At the moment, as I watch him untangle my foozled cast that nearly hooked us, it’s apparently a test I am flunking. I cast again, but it falls short. I strip out more line, tighten my fingers around the rod’s cork handle and whip it behind my head. The line springs to life and unravels some 40 feet behind me. When it finally straightens, I snap the rod forward and send the tiny caddis fly tied to the end of my line hurtling toward my prey.
“That’s a good cast. Now keep your eyes on it,” Donaldson says, referring to my fly perched daintily on the water. And even though my miniature piece of jetsam is merely a speck on a vast moving wall of water, there’s no mistaking the feeling when a fish rises and strikes. Beaming, I lift the rod skyward to pull in a young, 10-inch steelhead trout.

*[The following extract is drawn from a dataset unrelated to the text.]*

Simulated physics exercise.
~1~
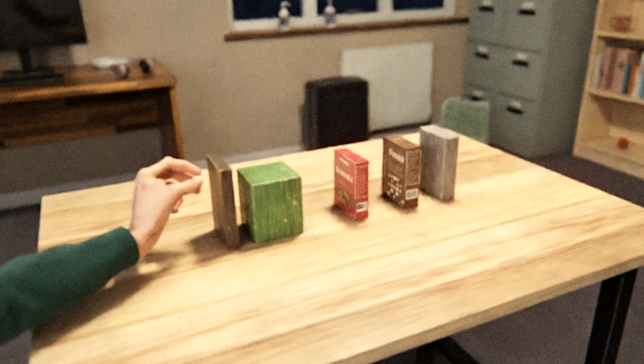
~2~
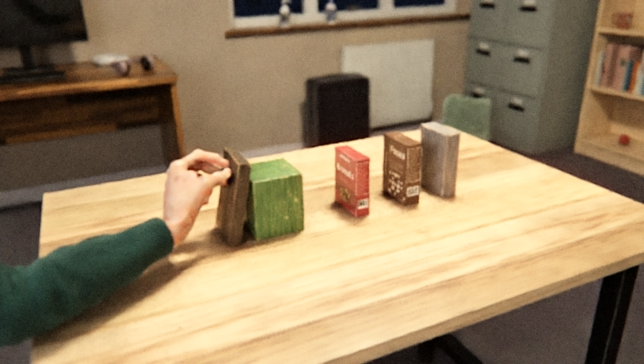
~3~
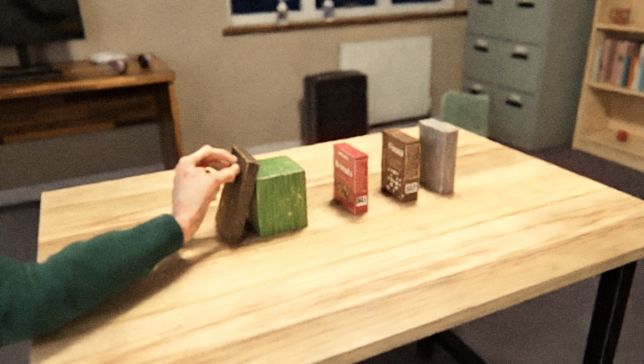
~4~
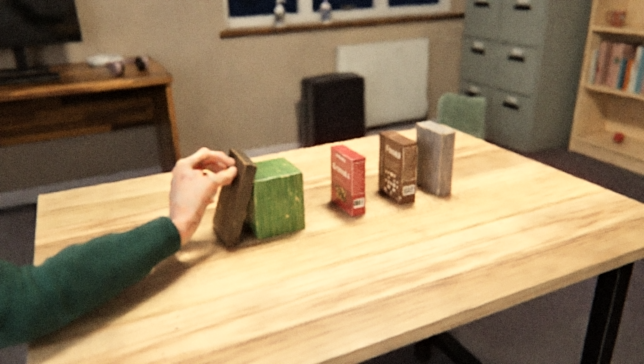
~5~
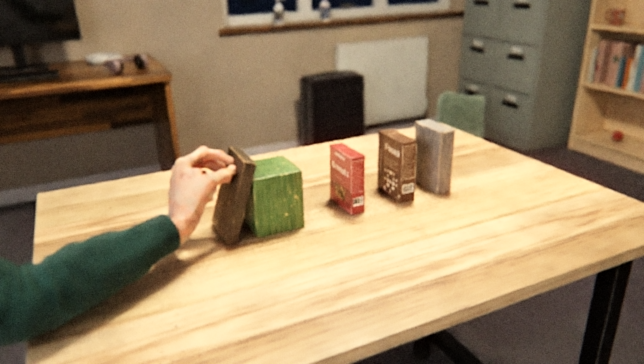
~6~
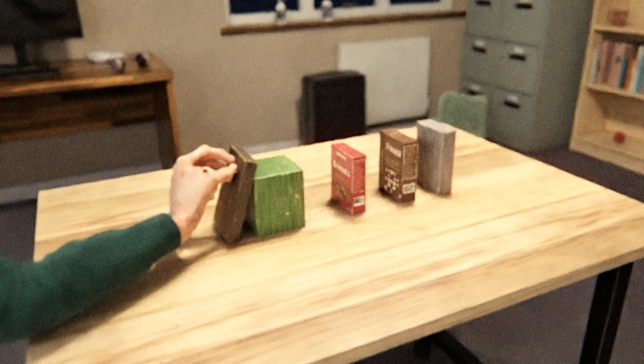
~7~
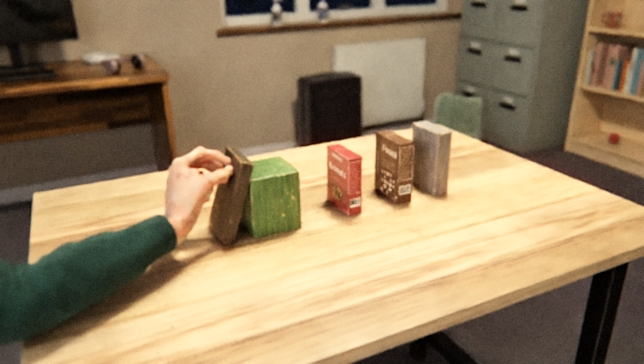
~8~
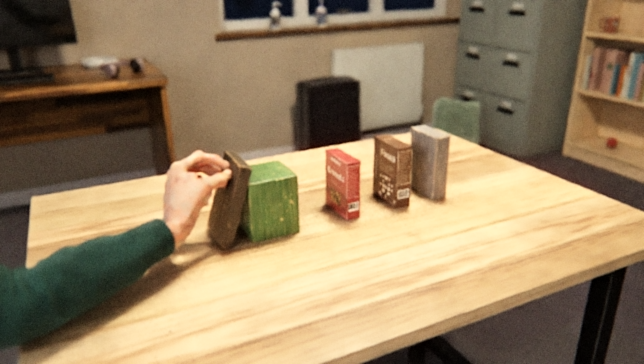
A hand in a green sleeve tilting a dark board rightward against a green block and holding it, the other items still standing.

Eager to repeat the moment, I let my line straighten in the current and cast again. Within minutes, I snag a slightly larger trout. “Now you’re catching trout!” Donaldson yells proudly as I reel it in. Just before setting the fish free, I imagine the day it will return to its home waters as a mighty 12-lb fighter.
And later, over a few celebratory Twilight Ales, if anyone happens to ask, I imagine I’ll tell them the fish were all enormous and all my casts unfurled like ribbons dancing over the river—and that I’ll definitely be back again.